Tenure is supposed to allow professors to say things that are politically incorrect without their having to worry about repercussions from their employers, Knight said. But tenure does not give a professor an absolute right to say anything he or she wants. A professor can't teach that the Earth is flat, for example.

Tenure has always been revokable if a professor is proved incompetent, but proving incompetence has been problematic.

The Nevada System of Higher Education mandates annual reviews of all faculty and pursues termination proceedings against anyone who receives two unsatisfactory ratings in a row.

The reviews have safeguards to ensure academic freedom issues are protected while also ensuring accountability to the public, UNLV executive vice president and provost Ray Alden said.

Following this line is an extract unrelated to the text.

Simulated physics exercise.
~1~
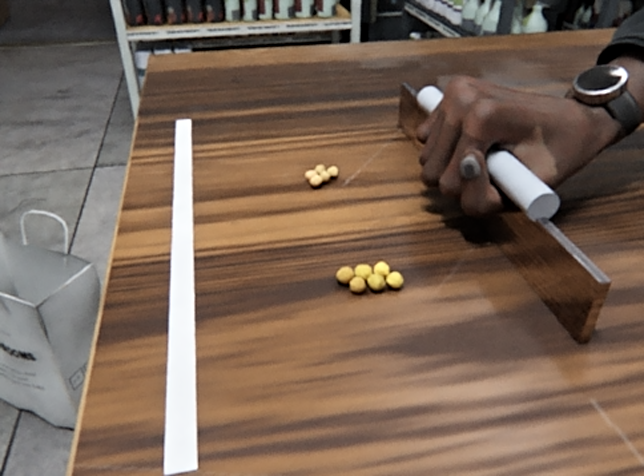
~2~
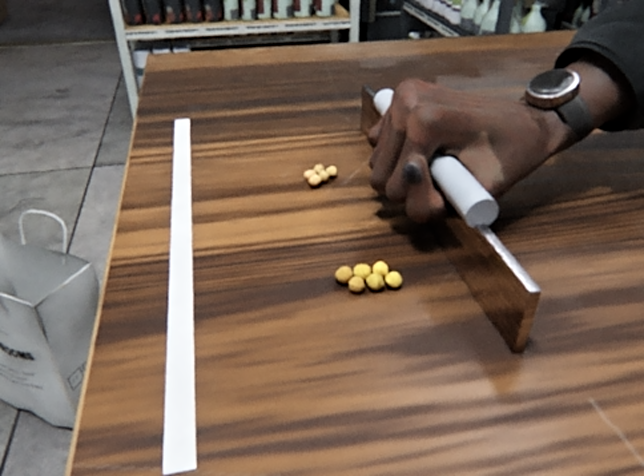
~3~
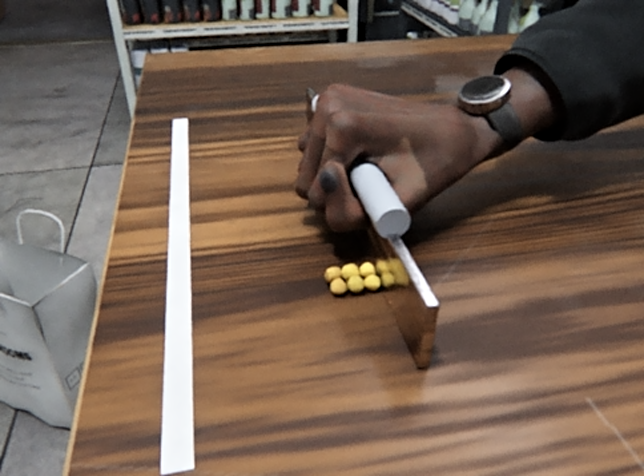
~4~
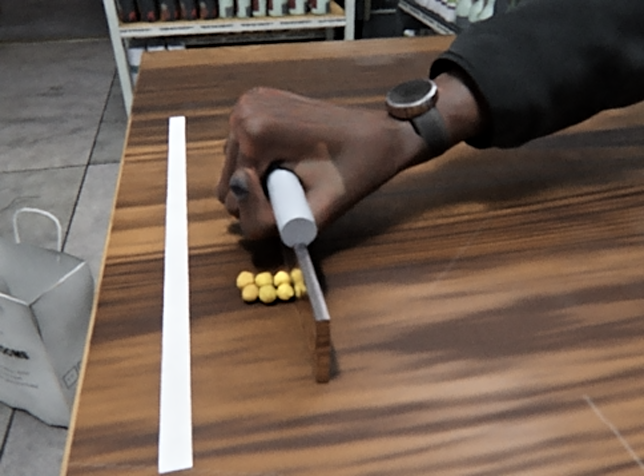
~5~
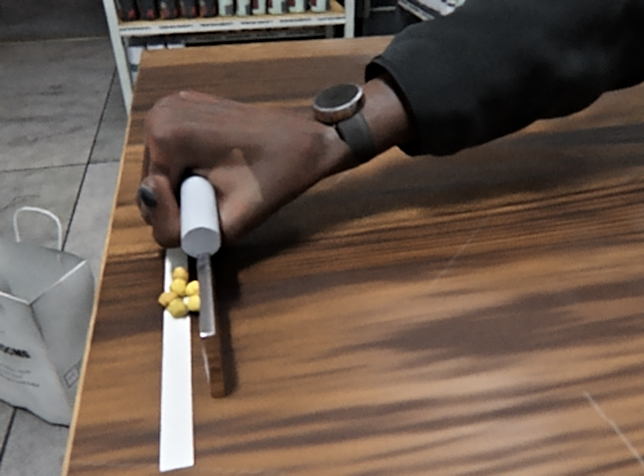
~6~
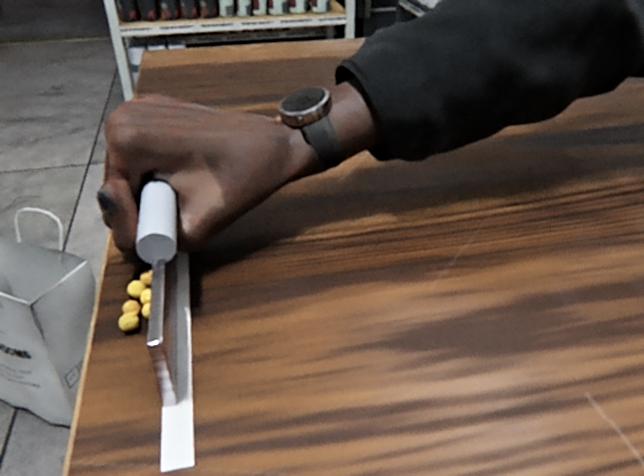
A hand wearing a dark watch slid a scraper with a white handle leftward across a wooden table, gathering two small groups of yellowish balls, and stopped at the white tape strip with the visible balls still on the table.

The reviews are "a way to make sure people are doing their jobs," Alden said.

Post-tenure review is becoming increasingly common nationwide, Knight said, but Nevada is extremely rare in conducting the evaluations every year and in tying the results of the evaluations to automatic termination proceedings.

Both the American Association of University Professors and UNLV's faculty senate say the two-strikes policy undermines tenure.

Many professors believe the regents' policy makes it too easy to "get rid of tenured faculty in a short period of time," faculty senate chairman Clint Richards said. Even some administrators questioned the validity and cost of yearly evaluations.

At the same time, most faculty realize there needs to be some mechanism for removing "deadwood" faculty.

Only one professor, Richard Sutton, is known to have been fired under the policy in the last 20-plus years, and he was reinstated and given back pay by the courts after successfully arguing that it was unfair because the standards by which he was judged were not in writing.

Most of UNLV's college deans said it was extremely rare for a professor to receive even one negative evaluation, much less two, and professors argued that the pathway to tenure is so difficult that it weeds out weak candidates.

Only about 60 percent of those entering a tenure-track position actually make it to tenure, Knight said.

So-called tenure-track professors must have a top degree in their fields, usually a Ph.D., and must prove their teaching, research and service abilities over a six-year period.

For Kirk, that pathway included nearly 12 years of college education and seven years of teaching, including one year at Syracuse University before coming to UNLV.

He has written two books, including "Collecting Nature," a history of environmentalism; is founder and director of UNLV's public history program; and is director of Preserve Nevada, which advocates saving local historical buildings. He also is a researcher working on the Nevada Test Site oral history project.

"It's so much work to get tenure, it's hard to imagine that more than a tiny minority of people would somehow make it through that incredibly arduous process and then decide to flake out on their whole career," Kirk said.

Most newly tenured professors, in fact, said their workloads increased after receiving tenure. They are now senior faculty responsible for serving on additional committees, doing more advanced research and mentoring younger professors.

"I think the myth is that once professors get tenure they sit back and don't do anything," said Laura Kruskall, a newly tenured nutritional sciences professor and chair of the nutritional sciences department. "For me it's the complete opposite. ... My research is really taking off."

The ugly side of the tenure process is that if a professor is denied tenure, he doesn't just lose the promotion, he loses his job at the university and will be hard-pressed to find a position elsewhere, several faculty members said.

The fact that it is a do-or-die system is one of the unspoken "incentives" to make tenure, newly tenured sociology professor Robert Futrell said.

Tenure at UNLV usually comes with a promotion from assistant to associate professor and about a 10 percent pay raise. Associate professors at UNLV make about $73,400, or about $13,000 more, on average, than assistant professors.

Most newly tenured professors said the title change was the only change in their routines. After years of working toward the goal of tenure, the end result has been somewhat anti-climactic, Futrell and Megan Becker-Leckrone, a newly tenured English professor, said.

"You have a sense of you've been working so hard for this, now you've gotten this," Becker-Leckrone said. "So now what do you do?"